TLDR
- Silvergate Capital Corp. has agreed to pay $63 million to settle charges with U.S. and California regulators
- The SEC sued Silvergate and former executives for misleading investors about its anti-money laundering program
- Silvergate allegedly failed to detect $9 billion in suspicious transfers by FTX
- Former CEO Alan Lane and former COO Kathleen Fraher settled, while former CFO Antonio Martino denied the charges
- The bank voluntarily liquidated in March 2023 following the crypto industry’s downturn
Silvergate Capital Corp., the parent company of the now-defunct crypto-friendly Silvergate Bank, has agreed to pay $63 million to settle charges brought by U.S. and California regulators.

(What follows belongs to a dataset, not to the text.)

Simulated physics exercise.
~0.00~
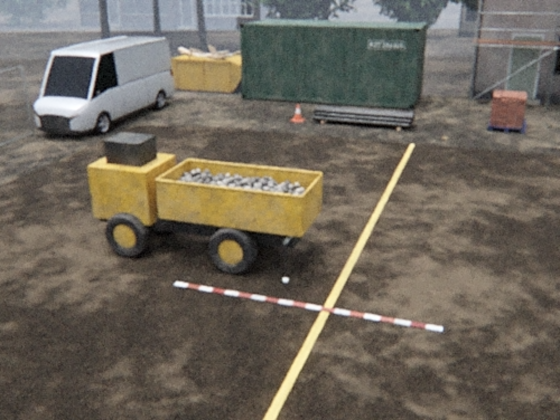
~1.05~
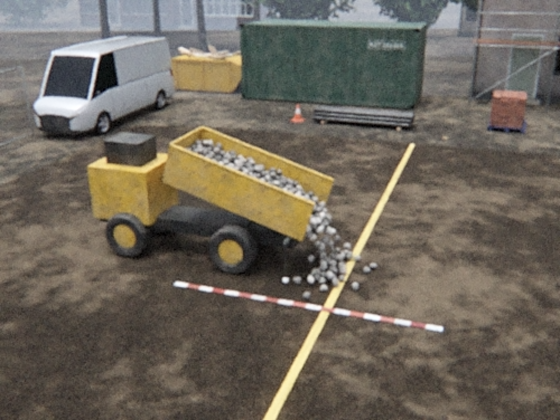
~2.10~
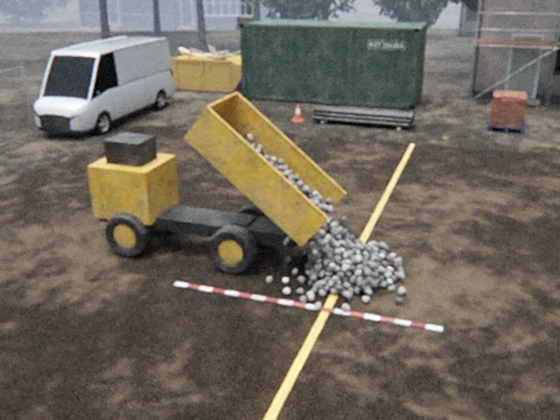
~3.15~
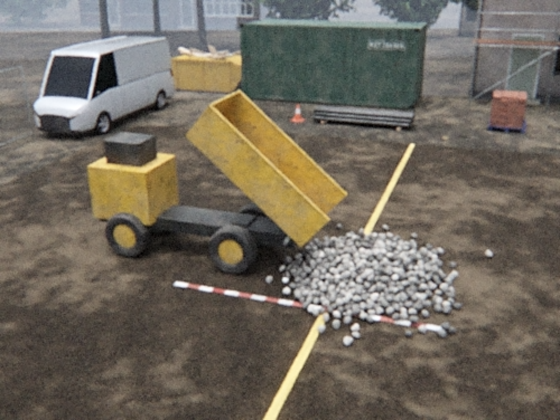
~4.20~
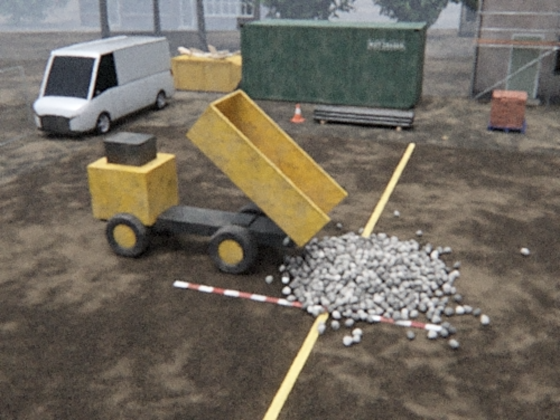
A yellow tipper truck loaded with round grey and white stones stands on a muddy yard, seen from above and to the side, its open body pointing right. Behind it are a white van at left, a green container, an orange cone and a brick-coloured stack at right, while a red-and-white staff and a yellow line lie on the ground. The body tilts up, and stones begin spilling from its lower right end. It rises more steeply, and the stones pour into a growing heap across the line. The body empties and stays raised, leaving a broad pile mostly beyond the line, covering part of the staff, with a few strays farther right.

The settlement addresses allegations of internal management failures and misleading disclosures to investors about the effectiveness of its anti-money laundering program.
The U.S. Securities and Exchange Commission (SEC) filed a lawsuit against Silvergate Capital Corporation and its former executives, including CEO Alan Lane, COO Kathleen Fraher, and CFO Antonio Martino. The SEC accused the bank of misleading the public and shareholders about having an effective Bank Secrecy Act/anti-money laundering (BSA/AML) program when it did not.
According to the SEC’s complaint, Silvergate failed to detect nearly $9 billion worth of suspicious transfers by its major customer FTX, the crypto exchange that filed for bankruptcy in November 2022.
The regulators allege that for most of 2021 and 2022, the bank did not conduct appropriate automated monitoring of its Silvergate Exchange Network (SEN), a key product for crypto asset customers to transfer funds.
The Federal Reserve and California’s Department of Financial Protection and Innovation (DFPI) brought similar charges against the La Jolla, California-based lender. Silvergate’s penalties include $43 million from the Fed and $20 million from the California regulator. The SEC imposed its own $50 million fine, which may be offset by payments to the banking regulators.
Silvergate, Lane, and Fraher agreed to settlements where they neither admit to nor deny the SEC’s allegations.
However, they will pay penalties, and the two former executives agreed to a five-year ban on being officers or directors of another public company. Martino, the former CFO, has denied the allegations through his attorneys.
The SEC’s complaint reveals that Lane and Fraher were allegedly aware of serious deficiencies in the bank’s BSA/AML compliance program on several occasions prior to November 2022. Despite receiving word from government examiners that its efforts were inadequate, Silvergate still claimed there were no risk factors in its quarterly or annual reporting.
Silvergate’s rapid rise from a small community bank to the digital assets sector’s leading financial partner was followed by an even faster descent. The bank voluntarily folded under the pressure of the crypto sector’s downturn in March 2023, making it the first of three technology-tied lenders to be shuttered during that period’s “crypto winter.”
The loss of Silvergate and two other banks (Silicon Valley Bank and Signature Bank) triggered months of U.S. banking turmoil and left digital asset companies struggling to find financial relationships as crypto fell further out of favor.
A Silvergate spokesperson stated that the settlements are part of the bank’s ongoing efforts to wind down. The bank had already repaid all deposits to banking customers by November 2023 and ceased banking operations soon after.